Más de medio siglo después, es imposible borrar la historia terrible de la guerra no declarada y de los crímenes cometidos y los daños causados con el simple reconocimiento de que eso no dio resultado, en declaraciones en las que no se muestra pesar alguno por esos hechos –ni se les menciona–, pero en las que se reitera la misión providencial de Estados Unidos de lograr la libertad, la reeducación y la consecuente felicidad del pueblo cubano. La declaración oficial del 17 de diciembre de 2014 está dentro de ese contenido, y a veces parece una versión trasnochada de la Resolución Conjunta de 1898.

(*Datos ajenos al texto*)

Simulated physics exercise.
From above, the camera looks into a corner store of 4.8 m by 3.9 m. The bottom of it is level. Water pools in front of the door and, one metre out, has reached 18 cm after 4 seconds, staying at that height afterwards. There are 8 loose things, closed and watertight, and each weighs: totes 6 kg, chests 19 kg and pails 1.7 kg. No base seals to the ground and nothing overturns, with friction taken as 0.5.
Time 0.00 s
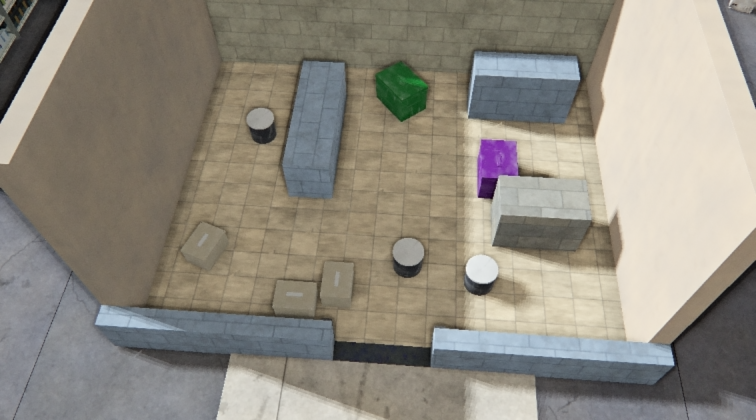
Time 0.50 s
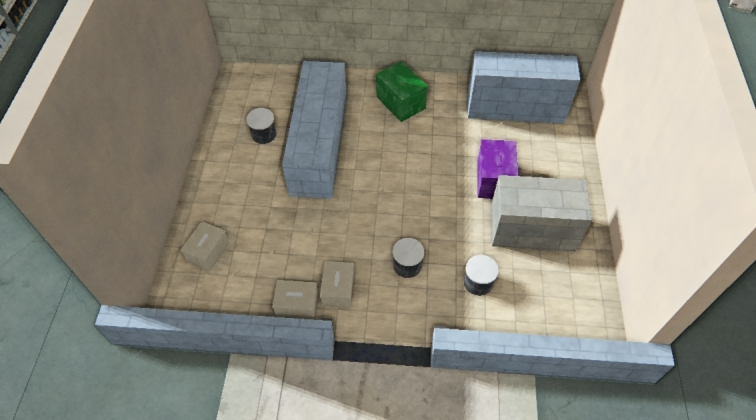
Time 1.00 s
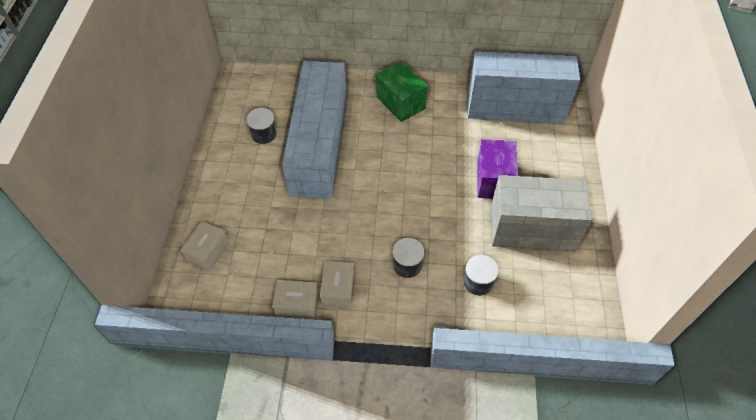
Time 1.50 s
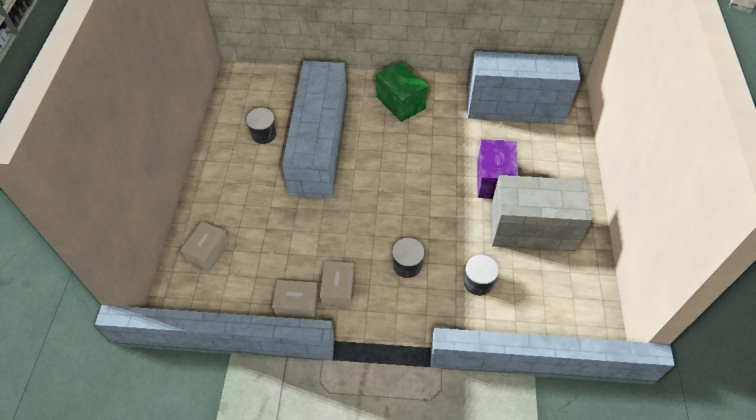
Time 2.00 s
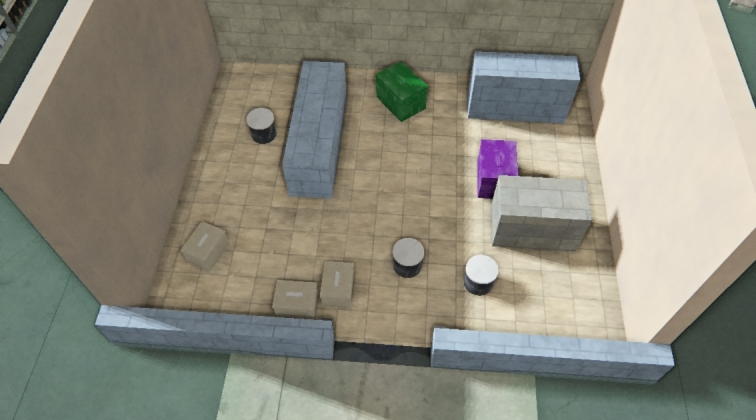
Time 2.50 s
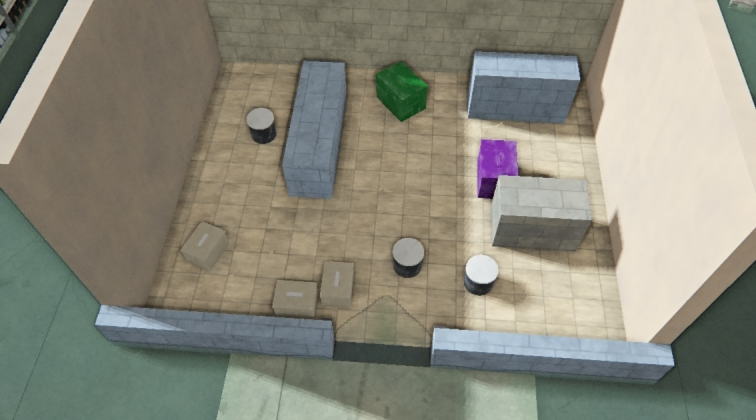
Clear water spreads over the ground outside a small tiled store, seen from above by a camera that stays still. Inside are a green chest near the back wall, a purple one at right beside a grey block, long blue-grey blocks, three brown boxes at lower left and three round pails. The water darkens the pale strip before the doorway, then slips through the gap in a thin wedge, while everything inside stays put.
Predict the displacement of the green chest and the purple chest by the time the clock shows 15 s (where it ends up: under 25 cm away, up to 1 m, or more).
Green chest: A small drift; purple chest: Almost no motion.
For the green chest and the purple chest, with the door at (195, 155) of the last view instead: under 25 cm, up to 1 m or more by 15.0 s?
The green chest remains where it was, while the purple chest remains where it was.
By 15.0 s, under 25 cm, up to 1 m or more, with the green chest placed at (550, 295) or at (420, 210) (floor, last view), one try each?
First try it hardly moves at all, second try it drifts well away.
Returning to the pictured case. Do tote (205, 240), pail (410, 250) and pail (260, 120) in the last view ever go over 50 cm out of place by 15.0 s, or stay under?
Going one by one, I get below, beyond and beyond.
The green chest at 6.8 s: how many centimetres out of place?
Displacement by then near 0 cm.
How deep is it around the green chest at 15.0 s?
The depth there is around 11 cm.
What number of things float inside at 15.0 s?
7 at that moment.
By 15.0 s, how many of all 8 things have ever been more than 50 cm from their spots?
Count: 5.
After 3.5 s the green chest is near (402, 80), 0.0 m from its start, aground; the purple chest is near (499, 159), 0.0 m from its start, aground; 0 afloat.
After 6.8 s the green chest is near (402, 80), 0.0 m from its start, aground; the purple chest is near (499, 159), 0.0 m from its start, aground; 1 afloat.
After 11.0 s the green chest is near (418, 65), 0.3 m from its start, afloat; the purple chest is near (499, 159), 0.0 m from its start, aground; 4 afloat.
After 15.0 s the green chest is near (451, 60), 0.7 m from its start, afloat; the purple chest is near (504, 159), 0.0 m from its start, aground; 7 afloat.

Casi quince meses después, se ha ido desarrollando un proceso de negociaciones entre los dos países cuyo análisis no es del caso emprender aquí, pero es obvio que la política que guía la estrategia norteamericana actual consiste en volverse determinante en un eventual retroceso de la sociedad cubana al capitalismo, separar a Cuba del campo popular y de sus aliados en este continente y disminuir su soberanía nacional.
Sandino trajo a Coolidge a La Habana hace ochenta y ocho años. La gran revolución cubana hace venir hoy al presidente Obama a La Habana. Es solamente por eso que esta segunda visita será importante, mientras que la primera no lo fue. En vez de servidores y cantores del imperialismo, lo interpela la dignísima declaración del Gobierno Revolucionario del viernes 4, que demanda la eliminación de una Orden Ejecutiva contra Venezuela dictada por él hace un año y recién prorrogada. Y “reitera de manera resuelta y leal su apoyo incondicional y el de nuestro pueblo” a la Venezuela bolivariana.
Ya nadie podrá jamás imponernos la dieta de garrote y zanahoria.
La historia puede ser madre y ser maestra: en nuestro caso lo es. Los cubanos de hoy somos hijos de nuestra historia, aprendimos de ella y estamos orgullosos de ella. Y somos muy capaces de actuar en consecuencia, para enfrentar y vencer a garrotes, drones, zanahorias, dólares diplomáticos, sonrisas mentirosas, guerra financiera, iniciativas minúsculas y agresiones permanentes.
Como diría Julio Antonio Mella, la antítesis de la situación histórica sigue estando bien definida.